Note: this is not a Gilded Age.  That’s hammered gold, you philistine.

There are not, however, togas.  Also, the technology isn’t all that so-subtle-it-can’t-be-seen; sleek and shiny it may be, but it’s almost as obvious as in Steampunk.  Imperials like their tech.

See also: Everything Is An iPod In The Future.

Trope-a-Day: The Aesthetics of Technology

The Aesthetics of Technology: Oh, the Imperials play this one completely straight.  After all, the Imperial motto is Order, Progress, Liberty, and it would never do to make all those neophilic people think that they weren’t getting their Progress, capital-p included.  So not only should it be all future-y, but it should look that way, too.

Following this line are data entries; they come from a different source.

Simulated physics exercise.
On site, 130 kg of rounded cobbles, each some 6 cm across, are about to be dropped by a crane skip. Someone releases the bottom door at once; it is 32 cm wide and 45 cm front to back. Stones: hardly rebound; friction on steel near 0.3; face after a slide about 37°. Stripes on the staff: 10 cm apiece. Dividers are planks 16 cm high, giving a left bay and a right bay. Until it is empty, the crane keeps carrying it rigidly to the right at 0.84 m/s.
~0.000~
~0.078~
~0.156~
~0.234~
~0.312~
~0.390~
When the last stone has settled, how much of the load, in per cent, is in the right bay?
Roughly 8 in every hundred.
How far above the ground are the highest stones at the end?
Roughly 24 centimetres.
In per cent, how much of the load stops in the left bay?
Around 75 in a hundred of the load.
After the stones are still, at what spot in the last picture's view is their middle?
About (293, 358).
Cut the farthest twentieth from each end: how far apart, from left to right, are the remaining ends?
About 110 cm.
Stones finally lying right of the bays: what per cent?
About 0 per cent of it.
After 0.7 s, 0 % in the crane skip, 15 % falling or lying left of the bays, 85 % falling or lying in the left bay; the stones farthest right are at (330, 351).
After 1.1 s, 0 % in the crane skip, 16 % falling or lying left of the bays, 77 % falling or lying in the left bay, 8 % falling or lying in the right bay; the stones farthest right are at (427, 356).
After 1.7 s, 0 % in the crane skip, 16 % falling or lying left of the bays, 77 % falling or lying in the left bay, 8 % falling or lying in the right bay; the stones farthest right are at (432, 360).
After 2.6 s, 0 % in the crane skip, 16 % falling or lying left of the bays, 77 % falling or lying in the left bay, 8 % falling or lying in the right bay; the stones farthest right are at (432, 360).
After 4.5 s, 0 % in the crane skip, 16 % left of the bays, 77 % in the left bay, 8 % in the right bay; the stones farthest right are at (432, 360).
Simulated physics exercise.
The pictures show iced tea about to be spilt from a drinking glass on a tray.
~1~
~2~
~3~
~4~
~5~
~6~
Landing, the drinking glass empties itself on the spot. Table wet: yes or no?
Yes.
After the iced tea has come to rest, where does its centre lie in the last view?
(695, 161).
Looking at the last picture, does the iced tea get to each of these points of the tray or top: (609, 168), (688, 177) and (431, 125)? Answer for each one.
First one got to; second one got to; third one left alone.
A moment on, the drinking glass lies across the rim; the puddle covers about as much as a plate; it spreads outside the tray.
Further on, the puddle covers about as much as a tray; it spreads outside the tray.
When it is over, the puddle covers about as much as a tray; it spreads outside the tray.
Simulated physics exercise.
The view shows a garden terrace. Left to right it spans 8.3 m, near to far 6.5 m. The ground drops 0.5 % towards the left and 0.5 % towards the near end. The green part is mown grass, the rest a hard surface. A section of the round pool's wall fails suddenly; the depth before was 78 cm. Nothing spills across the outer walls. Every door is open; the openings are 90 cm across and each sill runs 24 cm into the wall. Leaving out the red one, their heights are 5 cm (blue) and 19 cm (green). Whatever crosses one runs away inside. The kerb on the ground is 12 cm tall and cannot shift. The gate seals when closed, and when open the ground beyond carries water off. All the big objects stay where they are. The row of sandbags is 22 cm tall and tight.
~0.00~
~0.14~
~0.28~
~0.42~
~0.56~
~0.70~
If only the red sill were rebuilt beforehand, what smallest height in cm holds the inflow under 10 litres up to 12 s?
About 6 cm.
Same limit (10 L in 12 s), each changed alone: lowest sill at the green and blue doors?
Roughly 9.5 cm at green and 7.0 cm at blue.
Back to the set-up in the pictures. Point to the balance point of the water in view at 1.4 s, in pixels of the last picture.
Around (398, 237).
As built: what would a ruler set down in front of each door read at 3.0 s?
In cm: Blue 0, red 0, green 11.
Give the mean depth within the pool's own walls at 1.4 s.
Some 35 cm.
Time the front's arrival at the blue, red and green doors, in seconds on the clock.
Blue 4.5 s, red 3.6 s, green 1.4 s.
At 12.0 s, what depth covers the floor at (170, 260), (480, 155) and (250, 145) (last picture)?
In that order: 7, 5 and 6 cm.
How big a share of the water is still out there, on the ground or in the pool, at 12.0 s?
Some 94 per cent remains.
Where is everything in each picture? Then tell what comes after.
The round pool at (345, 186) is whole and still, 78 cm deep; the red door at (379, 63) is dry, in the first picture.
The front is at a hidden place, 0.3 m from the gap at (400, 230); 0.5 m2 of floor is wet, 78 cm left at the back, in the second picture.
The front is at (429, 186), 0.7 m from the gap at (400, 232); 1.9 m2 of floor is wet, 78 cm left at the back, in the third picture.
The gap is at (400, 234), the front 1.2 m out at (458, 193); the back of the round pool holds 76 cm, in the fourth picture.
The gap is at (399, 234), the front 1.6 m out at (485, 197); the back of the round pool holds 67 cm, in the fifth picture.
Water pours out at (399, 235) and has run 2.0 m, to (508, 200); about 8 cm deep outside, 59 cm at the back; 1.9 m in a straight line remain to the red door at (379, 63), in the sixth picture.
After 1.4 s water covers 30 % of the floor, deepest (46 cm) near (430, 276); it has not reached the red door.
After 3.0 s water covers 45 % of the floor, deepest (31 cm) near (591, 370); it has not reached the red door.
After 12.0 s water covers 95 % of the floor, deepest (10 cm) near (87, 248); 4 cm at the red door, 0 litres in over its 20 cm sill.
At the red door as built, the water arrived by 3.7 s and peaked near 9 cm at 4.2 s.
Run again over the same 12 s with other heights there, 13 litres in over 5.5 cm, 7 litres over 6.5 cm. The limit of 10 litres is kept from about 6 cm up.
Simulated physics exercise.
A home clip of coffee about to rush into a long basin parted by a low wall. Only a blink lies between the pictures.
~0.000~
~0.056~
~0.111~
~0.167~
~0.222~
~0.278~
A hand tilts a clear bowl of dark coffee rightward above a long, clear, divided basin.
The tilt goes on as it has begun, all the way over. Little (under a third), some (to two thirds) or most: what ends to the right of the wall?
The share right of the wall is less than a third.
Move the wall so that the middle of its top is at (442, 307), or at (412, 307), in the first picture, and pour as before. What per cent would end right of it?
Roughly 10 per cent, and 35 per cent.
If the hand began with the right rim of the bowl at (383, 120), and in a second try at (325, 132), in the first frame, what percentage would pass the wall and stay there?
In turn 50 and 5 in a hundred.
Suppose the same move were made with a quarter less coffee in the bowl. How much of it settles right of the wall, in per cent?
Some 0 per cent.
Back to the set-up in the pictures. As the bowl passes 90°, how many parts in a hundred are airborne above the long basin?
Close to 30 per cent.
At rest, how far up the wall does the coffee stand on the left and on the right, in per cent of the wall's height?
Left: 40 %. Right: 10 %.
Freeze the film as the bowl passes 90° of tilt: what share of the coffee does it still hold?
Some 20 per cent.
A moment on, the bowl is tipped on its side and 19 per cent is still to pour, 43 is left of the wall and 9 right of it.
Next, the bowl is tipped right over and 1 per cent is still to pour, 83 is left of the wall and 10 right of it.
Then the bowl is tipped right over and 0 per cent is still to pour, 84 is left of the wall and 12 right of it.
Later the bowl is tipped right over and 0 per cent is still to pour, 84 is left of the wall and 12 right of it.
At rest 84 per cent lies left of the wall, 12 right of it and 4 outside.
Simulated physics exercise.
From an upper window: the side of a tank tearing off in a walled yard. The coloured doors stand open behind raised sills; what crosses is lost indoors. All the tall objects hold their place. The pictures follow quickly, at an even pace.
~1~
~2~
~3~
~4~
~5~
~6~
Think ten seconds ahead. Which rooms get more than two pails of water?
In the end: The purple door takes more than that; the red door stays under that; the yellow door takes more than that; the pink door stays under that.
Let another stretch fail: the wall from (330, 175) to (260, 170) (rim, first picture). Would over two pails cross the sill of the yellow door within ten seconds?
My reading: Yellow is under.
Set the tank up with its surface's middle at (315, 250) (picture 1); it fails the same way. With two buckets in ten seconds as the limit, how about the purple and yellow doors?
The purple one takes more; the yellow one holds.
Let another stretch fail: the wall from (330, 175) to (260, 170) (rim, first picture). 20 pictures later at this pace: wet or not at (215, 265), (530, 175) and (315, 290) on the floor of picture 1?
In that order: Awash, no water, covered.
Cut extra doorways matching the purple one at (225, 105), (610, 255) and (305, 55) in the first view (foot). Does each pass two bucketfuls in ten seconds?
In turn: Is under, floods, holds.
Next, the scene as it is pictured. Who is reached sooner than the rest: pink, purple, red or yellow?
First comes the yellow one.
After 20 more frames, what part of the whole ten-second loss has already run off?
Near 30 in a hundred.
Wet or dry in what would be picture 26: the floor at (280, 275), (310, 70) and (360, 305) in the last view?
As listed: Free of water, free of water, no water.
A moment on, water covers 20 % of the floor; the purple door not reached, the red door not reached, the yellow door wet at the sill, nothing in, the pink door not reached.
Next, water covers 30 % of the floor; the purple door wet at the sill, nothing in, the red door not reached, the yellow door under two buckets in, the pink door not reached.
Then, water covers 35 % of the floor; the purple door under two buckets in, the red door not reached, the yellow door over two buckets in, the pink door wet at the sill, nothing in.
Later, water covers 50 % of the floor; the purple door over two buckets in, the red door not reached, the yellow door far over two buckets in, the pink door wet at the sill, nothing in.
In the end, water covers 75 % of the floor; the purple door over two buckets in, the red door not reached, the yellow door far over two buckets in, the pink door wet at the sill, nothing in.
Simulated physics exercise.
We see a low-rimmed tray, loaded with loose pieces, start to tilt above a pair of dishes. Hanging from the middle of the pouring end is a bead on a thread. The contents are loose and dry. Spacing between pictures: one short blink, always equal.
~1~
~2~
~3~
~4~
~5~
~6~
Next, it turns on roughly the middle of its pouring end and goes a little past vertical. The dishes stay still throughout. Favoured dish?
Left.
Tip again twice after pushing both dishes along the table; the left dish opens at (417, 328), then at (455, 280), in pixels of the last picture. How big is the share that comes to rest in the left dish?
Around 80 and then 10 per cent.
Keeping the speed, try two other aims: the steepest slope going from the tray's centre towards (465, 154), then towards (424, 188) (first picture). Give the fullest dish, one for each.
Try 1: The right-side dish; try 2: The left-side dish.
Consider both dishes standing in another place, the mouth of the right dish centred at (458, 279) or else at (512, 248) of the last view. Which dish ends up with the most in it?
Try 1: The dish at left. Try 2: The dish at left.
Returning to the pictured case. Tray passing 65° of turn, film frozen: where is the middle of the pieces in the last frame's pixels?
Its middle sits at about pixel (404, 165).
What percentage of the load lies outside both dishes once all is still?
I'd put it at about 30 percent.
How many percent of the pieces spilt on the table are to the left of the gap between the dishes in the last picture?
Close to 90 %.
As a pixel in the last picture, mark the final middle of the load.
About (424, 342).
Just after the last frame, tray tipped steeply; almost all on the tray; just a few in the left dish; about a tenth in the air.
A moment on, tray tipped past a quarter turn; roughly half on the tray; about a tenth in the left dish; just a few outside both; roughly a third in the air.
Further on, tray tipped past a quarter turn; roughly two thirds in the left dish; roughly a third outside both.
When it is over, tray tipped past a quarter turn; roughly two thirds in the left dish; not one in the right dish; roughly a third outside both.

Which is why the stereotypical piece of technology looks like an Art Deco iPad rendered in organic shapes, out of burnished metal and crystal and gleaming stone and oiled wood, with some probably unnecessary glowy bits added around the side, and generous use of trigraphic (“hologram”) interfaces displaying all the information you need and quite a bit of information you don’t need but might quite like to have anyway.  Larger industrial machinery takes this and adds a few tons of brass piping on top.  Just to really take the futurity up to eleven, most of it is happy to respond to thought commands without you actually having to use a physical interface at all, although – especially on the large industrial machinery – it’s present anyway just in case you need it, and because it wouldn’t look machine-y enough without it.

And it’s all polished until it gleams, because it’s supposed to look beautiful as well as impossibly high-tech.  These chaps know their market.